Just talk.

just talkJust talk. When presenting one must have a message that works for the individual audience. Those presenters who simply talk or list facts are just a clanging bell. As George Bernard Shaw perhaps said ‘The single biggest problem in communication is the illusion that it has taken place’. A presentation is more than just talk. Don’t think otherwise.

The blog post from Rich Simmons deals with this issue in our management communication but it is as pertinent for presentations. Many believe that simply speaking for their allotted time (or more) on the stage represents effective communication. This is an illusion held by the majority of teaching programmes, scientific meetings and public gatherings. Talk is just noise unless it has a purpose and a message. Talk is just talk.

The purpose of a presentation must be clear in its construction and can only relate to the audience needs. Start with the idea of learning, rather than teaching, of inspiring rather than lecturing or challenging rather than chastising. An audience will only engage with a message. A list of facts could be eloquently delivered to the wrong audience; its supportive media and delivery do not make it effective. It’s just talk. Don’t.

All too often a teaching type presentation mirrors the textbook from which the information has been culled. This is faithfully transcribed onto the slide set and the presenter will just talk. Don’t do this. The audience will bore very quickly because it is simply just talk. The most efficient method of transferring large volumes of data from one place to another is as a document; the least efficient method is as a presentation. There is no emotional engagement and even for scientific fact, that is essential. It must matter to the listener otherwise it remains just talk.

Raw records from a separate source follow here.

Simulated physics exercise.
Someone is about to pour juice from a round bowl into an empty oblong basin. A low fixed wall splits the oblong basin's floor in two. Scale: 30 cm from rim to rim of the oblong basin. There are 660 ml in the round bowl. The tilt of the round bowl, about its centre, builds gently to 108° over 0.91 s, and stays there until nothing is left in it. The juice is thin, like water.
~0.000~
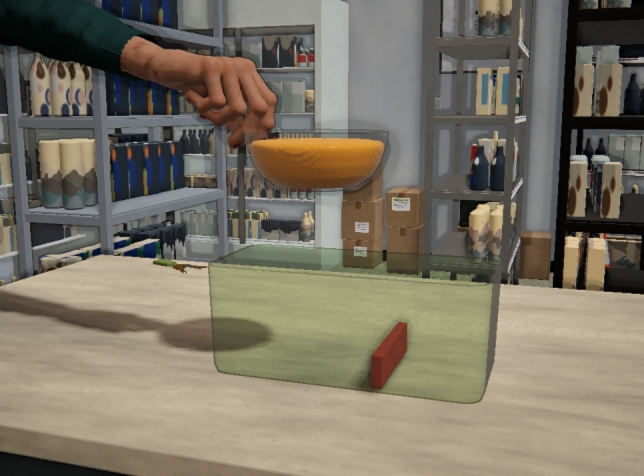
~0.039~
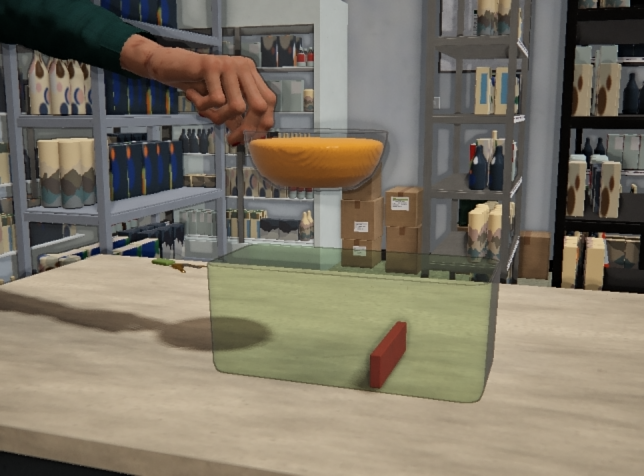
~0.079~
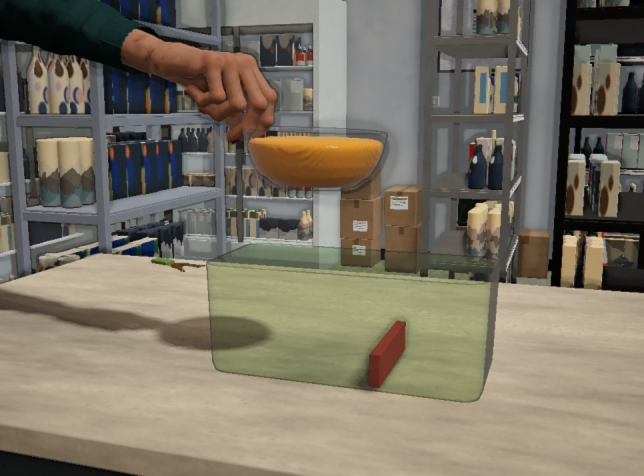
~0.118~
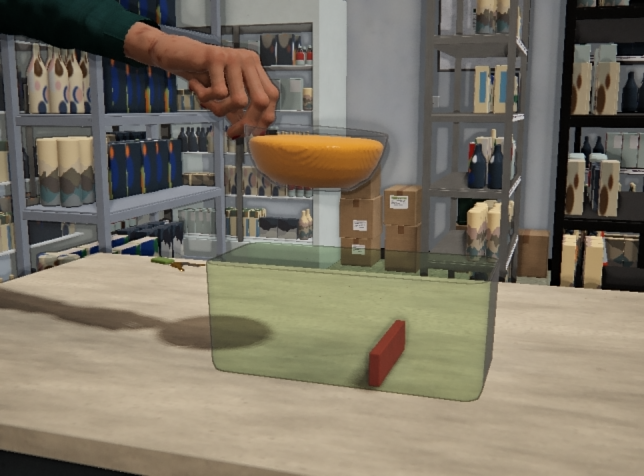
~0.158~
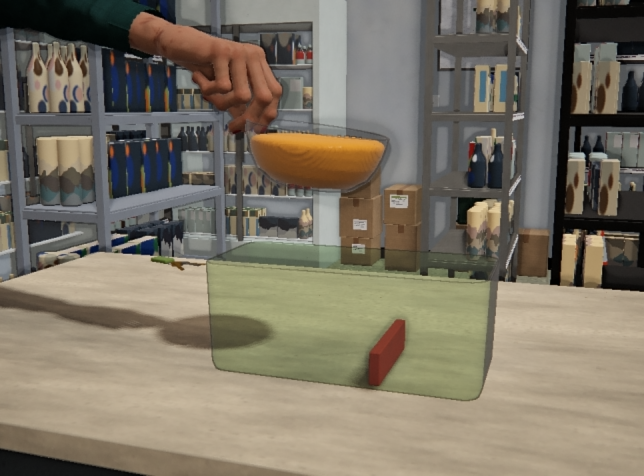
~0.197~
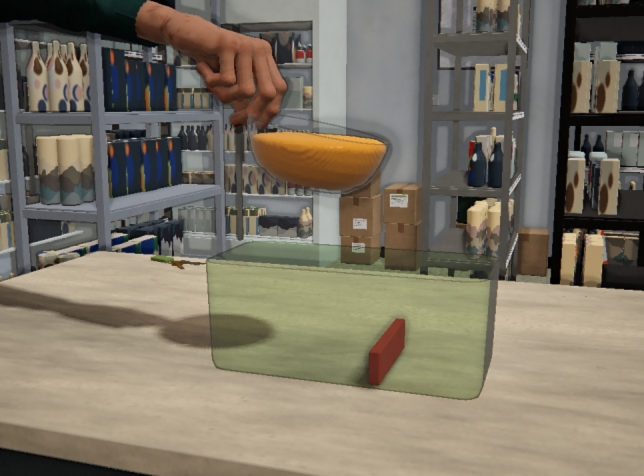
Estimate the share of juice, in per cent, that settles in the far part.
Roughly 67 per cent is past the wall.
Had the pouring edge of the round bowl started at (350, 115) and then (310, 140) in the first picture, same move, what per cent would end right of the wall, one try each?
First 50, then 10 per cent.
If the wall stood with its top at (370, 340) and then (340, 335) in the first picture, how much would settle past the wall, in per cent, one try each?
In turn about 70 and 90 per cent.
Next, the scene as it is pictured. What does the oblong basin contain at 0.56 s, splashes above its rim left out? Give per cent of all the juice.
About 30 per cent.
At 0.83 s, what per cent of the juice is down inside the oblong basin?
Near 96 in a hundred.
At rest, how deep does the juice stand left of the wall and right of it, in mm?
Left about 8 mm, right about 34 mm.
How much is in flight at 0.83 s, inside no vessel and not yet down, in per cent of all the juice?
Near 4 in a hundred.
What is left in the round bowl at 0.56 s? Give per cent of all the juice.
Near 30 in a hundred.
By 0.56 s the tilt is 73° and 30 per cent is still to pour, 0 is left of the wall and 30 right of it.
By 0.83 s the tilt is 106° and 1 per cent is still to pour, 21 is left of the wall and 75 right of it.
By 1.11 s the tilt is 108° and 0 per cent is still to pour, 30 is left of the wall and 69 right of it.
By 1.41 s the tilt is 108° and 0 per cent is still to pour, 32 is left of the wall and 67 right of it.
At rest 33 per cent lies left of the wall, 67 right of it and 1 outside.
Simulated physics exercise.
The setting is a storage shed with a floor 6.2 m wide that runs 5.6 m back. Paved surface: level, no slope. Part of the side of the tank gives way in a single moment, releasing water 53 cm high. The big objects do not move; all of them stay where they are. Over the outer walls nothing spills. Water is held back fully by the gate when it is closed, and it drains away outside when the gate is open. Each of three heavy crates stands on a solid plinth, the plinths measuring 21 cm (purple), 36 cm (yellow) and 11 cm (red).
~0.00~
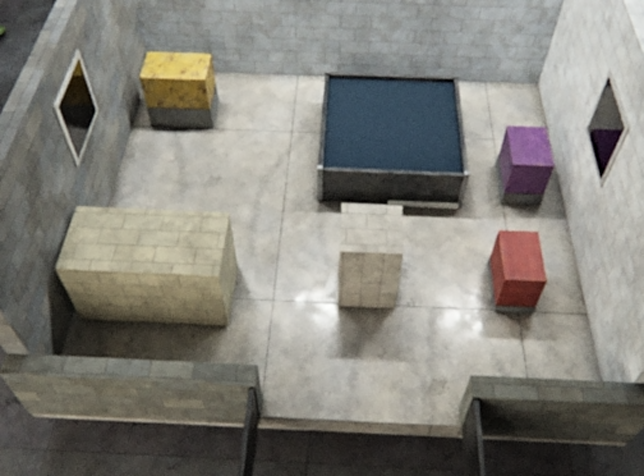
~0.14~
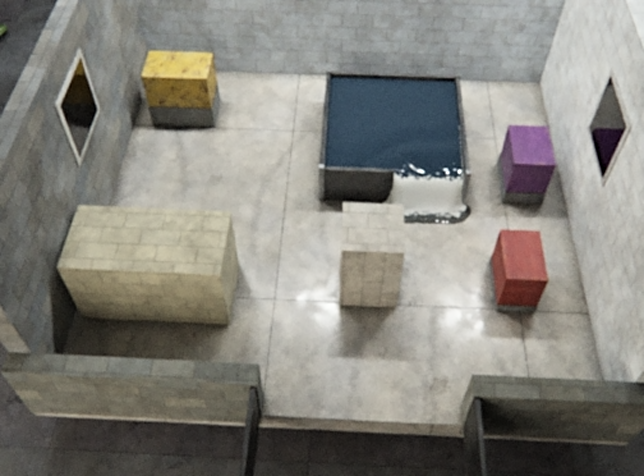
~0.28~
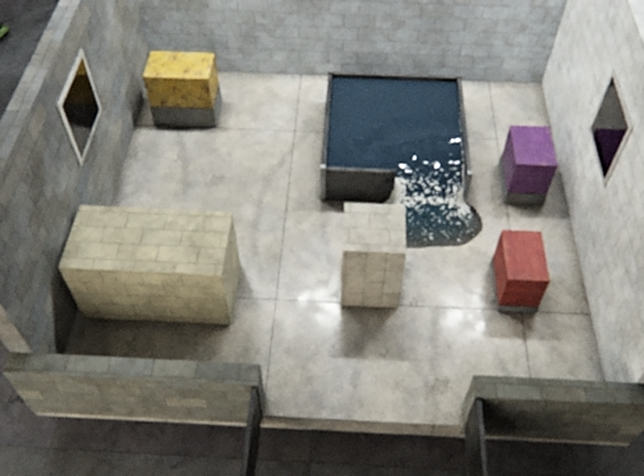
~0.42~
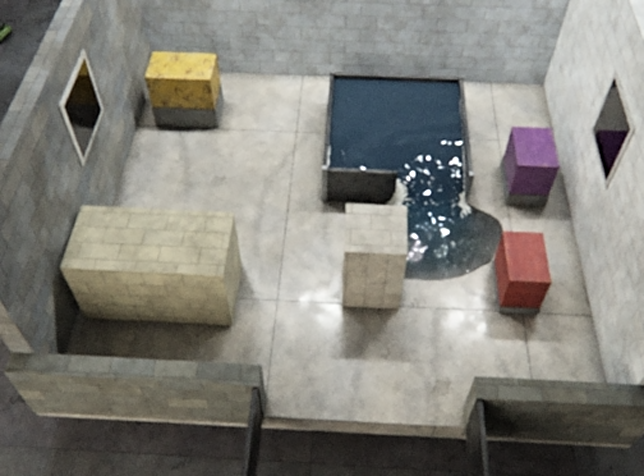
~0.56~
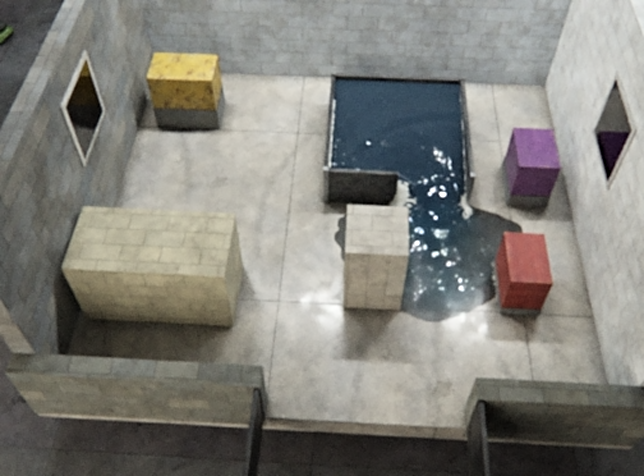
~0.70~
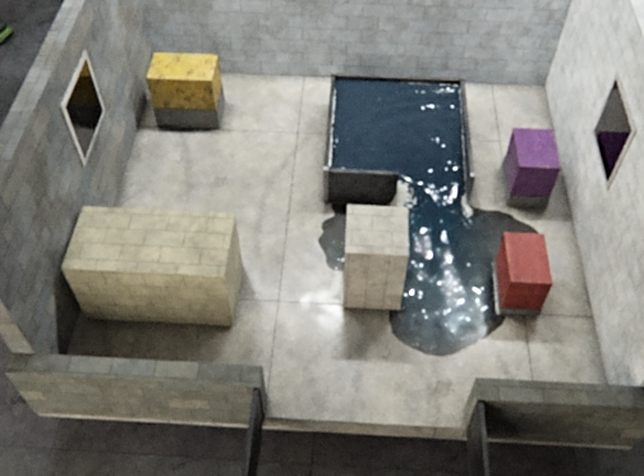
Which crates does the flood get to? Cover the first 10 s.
The purple crate stays dry; the yellow crate stays dry; the red crate gets wet.
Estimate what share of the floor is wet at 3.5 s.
Close to 40 in a hundred.
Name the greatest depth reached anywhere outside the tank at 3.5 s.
Roughly 20 cm.
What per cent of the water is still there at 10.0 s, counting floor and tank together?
That would be close to 58 per cent.
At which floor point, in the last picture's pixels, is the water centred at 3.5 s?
The water is centred near (423, 212).
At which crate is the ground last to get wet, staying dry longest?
The yellow one.
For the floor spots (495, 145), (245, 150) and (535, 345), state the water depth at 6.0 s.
The depths come out at 2, 1 and 6 centimetres, in the order listed.
After 1.4 s water covers 20 % of the floor and is deepest (32 cm) near (431, 209); purple plinth not reached, yellow plinth not reached, red plinth reached.
After 2.2 s water covers 35 % of the floor and is deepest (28 cm) near (473, 408); purple plinth reached, yellow plinth not reached, red plinth reached.
After 3.5 s water covers 40 % of the floor and is deepest (20 cm) near (604, 415); purple plinth reached, yellow plinth not reached, red plinth reached.
After 6.0 s water covers 50 % of the floor and is deepest (15 cm) near (604, 415); purple plinth reached, yellow plinth reached, red plinth reached.
After 10.0 s water covers 75 % of the floor and is deepest (8 cm) near (473, 408); highest at the purple plinth 14 cm, highest at the yellow plinth 3 cm, highest at the red plinth 19 cm.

Once an appropriate message has been constructed and understood by the presenter the best advice for delivery of this is to just talk. Don’t read it to the audience but talk, as a conversation and engage the audience. It is exceptionally difficult to read a script to an audience and maintain their attention; only broadcasters and actors even come close to achieving this. Conversely, any presenter who steps onto the stage with their message crafted and decides instead of reading to just talk will be embraced and their message valued. The humanity and emotion of a presenter who can just talk, represent the pathos Aristotle spoke of. There has to be a logic and importance to support this but ultimately when that message is there its reception is down to the presenter being able to just talk.